Die Lösung ist: Du nimmst den Schmerz an, der ist da, aber Du lässt Dich nicht verführen, ihn zum Zentrum Deiner Geschichte zu machen und Dich dadurch in der Opfer-Rolle festzuhalten.

2. Du musst Dir erlauben, die Perspektive zu wechseln: 

Wenn Du an Deine Lebensgeschichte denkst, welche Situationen tauchen auf, in denen Du Dich als Opfer gefühlt hast? Und wie erzählst Du sie bis heute?

Wenn Du annimmst, dass Du gar nicht das Opfer dieser Situationen warst, wie erzählst Du Deine Lebensgeschichte dann?
Wie siehst Du Dich, Deine Kräfte und die Situation dann? Was siehst Du, was Du vorher noch nicht gesehen hast?

3. Du musst die anderen auch aus ihrer Rolle entlassen: 

Genauso, wie Du annimmst, dass Du nicht das Opfer einer Situation warst, entlasse auch alle anderen Beteiligten aus der Rolle:
Wenn Du annimmst, dass es in Deiner Geschichte weder Opfer noch Täter noch Retter gab, wie erzählst Du die Geschichte dann? Wie siehst Du nicht nur Dich, sondern auch die anderen Menschen dann?

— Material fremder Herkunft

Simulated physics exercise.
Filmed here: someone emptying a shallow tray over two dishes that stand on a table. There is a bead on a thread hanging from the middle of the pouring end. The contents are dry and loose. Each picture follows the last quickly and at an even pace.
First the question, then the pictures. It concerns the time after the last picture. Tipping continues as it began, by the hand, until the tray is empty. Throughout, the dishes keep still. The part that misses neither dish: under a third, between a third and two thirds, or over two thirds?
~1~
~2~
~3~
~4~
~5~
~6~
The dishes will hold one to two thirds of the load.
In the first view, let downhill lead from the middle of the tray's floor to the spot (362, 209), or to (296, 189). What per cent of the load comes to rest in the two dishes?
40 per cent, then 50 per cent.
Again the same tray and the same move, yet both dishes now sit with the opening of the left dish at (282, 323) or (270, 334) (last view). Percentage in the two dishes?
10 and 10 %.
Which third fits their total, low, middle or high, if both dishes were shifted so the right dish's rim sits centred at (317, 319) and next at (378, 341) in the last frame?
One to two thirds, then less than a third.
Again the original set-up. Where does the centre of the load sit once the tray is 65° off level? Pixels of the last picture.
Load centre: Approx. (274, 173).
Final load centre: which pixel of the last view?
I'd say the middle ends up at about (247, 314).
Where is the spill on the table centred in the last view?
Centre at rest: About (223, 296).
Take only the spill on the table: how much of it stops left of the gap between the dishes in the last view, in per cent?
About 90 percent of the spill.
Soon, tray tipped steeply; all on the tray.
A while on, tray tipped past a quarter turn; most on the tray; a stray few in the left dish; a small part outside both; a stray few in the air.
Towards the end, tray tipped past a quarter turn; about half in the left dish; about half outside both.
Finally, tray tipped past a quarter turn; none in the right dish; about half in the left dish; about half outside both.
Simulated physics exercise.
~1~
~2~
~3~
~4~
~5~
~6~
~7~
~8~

Man sieht Kerstin, eine Frau Mitte 40 mit langen blonden Haaren, im Gespräch mit einem Mann in seinen 40ern, den man nur von hinten sieht. Beide sitzen im Schneidersitz auf dem Boden eines lichtdurchfluteten Seminarraums, neben ihnen ein bunter Blumenstrauß in einer Vase.

Was es nicht bedeutet, aus der Opfer-Rolle auszusteigen

Manchmal verwechseln wir das Aussteigen aus der Opfer-Rolle mit dem Verlust von Mitgefühl – das heißt es überhaupt nicht: Wir wollen nicht gleichgültig werden; wir brauchen totales Mitgefühl mit uns selbst und mit allen anderen Menschen und Lebewesen. Das Mitgefühl ist eine unserer wichtigsten und kostbarsten Eigenschaften.

Aber können wir gleichzeitig immer noch erkennen, wer wir wirklich sind, in unserer ganzen Größe?